Wednesday, November 18, 2009

Not Bush's worst AG, but most disappointing

Scott Horton tears Michael Mukasey a new one:
Former Bush Administration Attorney General Michael B. Mukasey addressed the Federalist Society only hours after his successor, Eric Holder, announced his plan to bring a group of Guantánamo prisoners up on federal charges in Manhattan. He offered harsh words, claiming that the trials would prove a “circus.” Such attacks on the nation’s criminal justice system have become routine on the political right. * * *

Will the trials be a “circus”? No doubt there will be a circus on Fox News and in the pages of the Weekly Standard. But in the courtroom?
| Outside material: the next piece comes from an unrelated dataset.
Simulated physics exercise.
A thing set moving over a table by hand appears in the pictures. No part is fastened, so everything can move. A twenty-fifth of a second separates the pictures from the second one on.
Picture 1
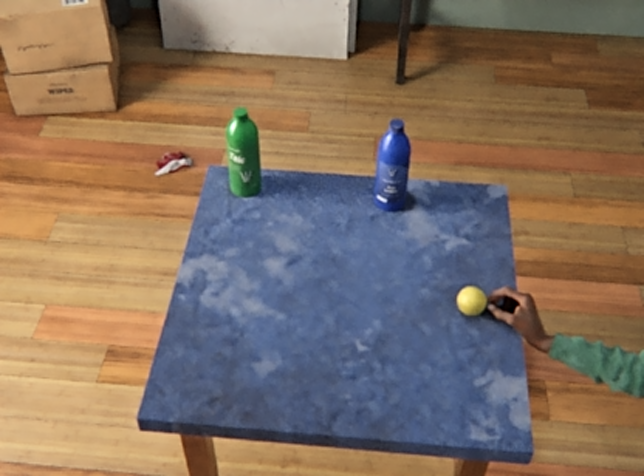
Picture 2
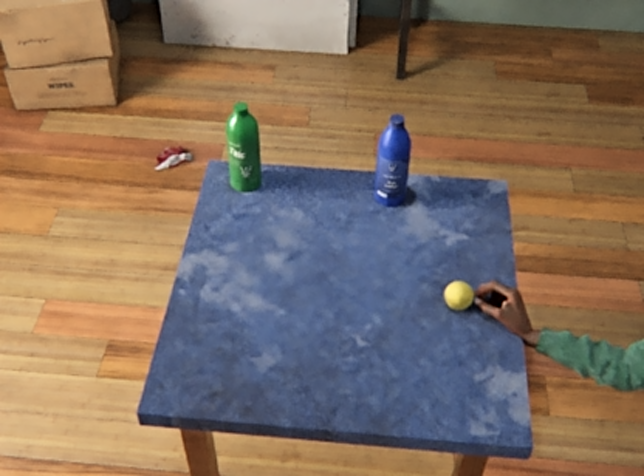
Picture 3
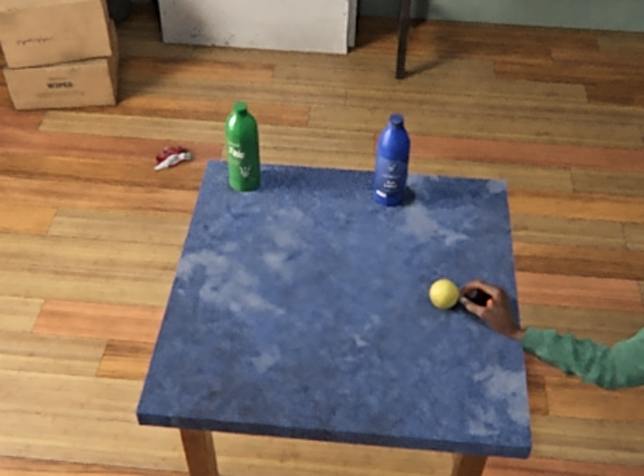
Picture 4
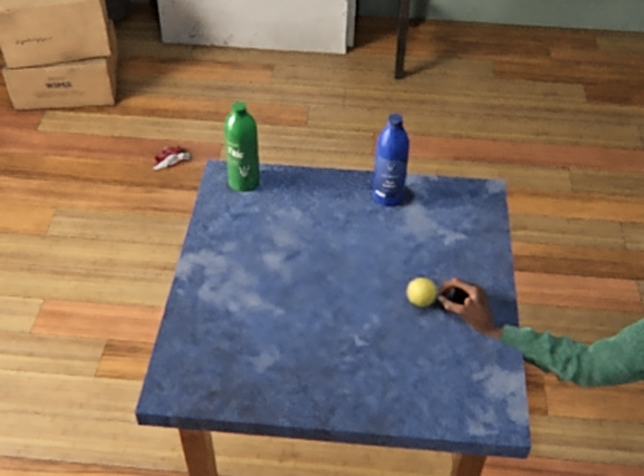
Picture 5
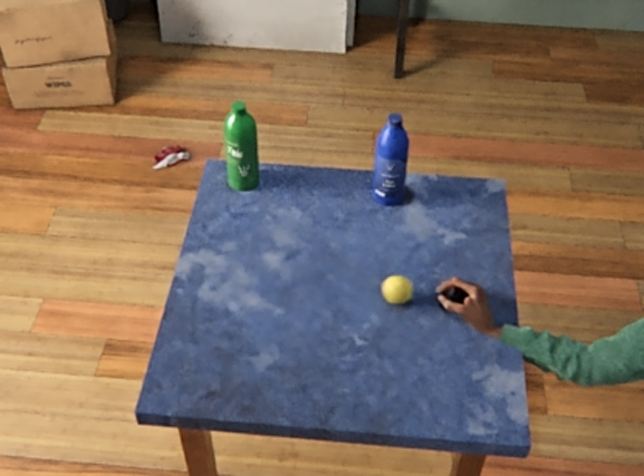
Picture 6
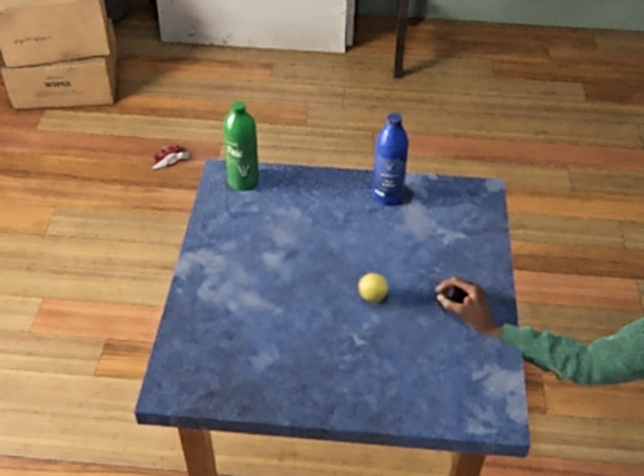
The clip shows a hand in a green sleeve moving a yellow lemon leftward across a blue table with green and blue bottles near its far edge, then releasing it as the lemon continues left away from the fingers.
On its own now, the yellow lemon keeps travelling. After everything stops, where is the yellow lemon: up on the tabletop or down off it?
Pretty sure it is gone from up there, you know.
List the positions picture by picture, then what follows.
In the first frame, under the hand; yellow lemon (472, 301).
In the second frame, under the hand; yellow lemon (459, 296).
In the third frame, under the hand; yellow lemon (444, 294).
In the fourth frame, yellow lemon (422, 292).
In the fifth frame, yellow lemon (398, 290) shifted about its own width.
In the sixth frame, yellow lemon (374, 288) shifted well along.
Then, 0.30 s on from there, yellow lemon shifted well along near (210, 275).
Then, 0.60 s on from there, yellow lemon now off the table.
In the end, off the table, yellow lemon.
An example is furnished by the case of the “blind sheikh” Omar Abdel Rahman, tried in a New York courtroom in 1995. The government charged that he planned to set off five bombs simultaneously, striking the United Nations, the Lincoln and Holland tunnels, the George Washington Bridge, and a federal building housing the FBI. They showed videotapes of defendants mixing bomb ingredients in a garage before their arrest in 1993. The trial was a major test of the ability of prosecutors to present a terrorism case and of federal judges to manage it. The defendants wanted to use the case to turn themselves into martyrs, but the case was handled with exemplary decorum and fairness, producing convictions in 1995. There was no “circus.” The judge who presided over the case made his reputation through it. His name is Michael Mukasey.
What a sad, sad little man. No one ever had high hopes of Ashcroft or Gonzales, but many (including Horton) hoped for better from Mukasey. They erred.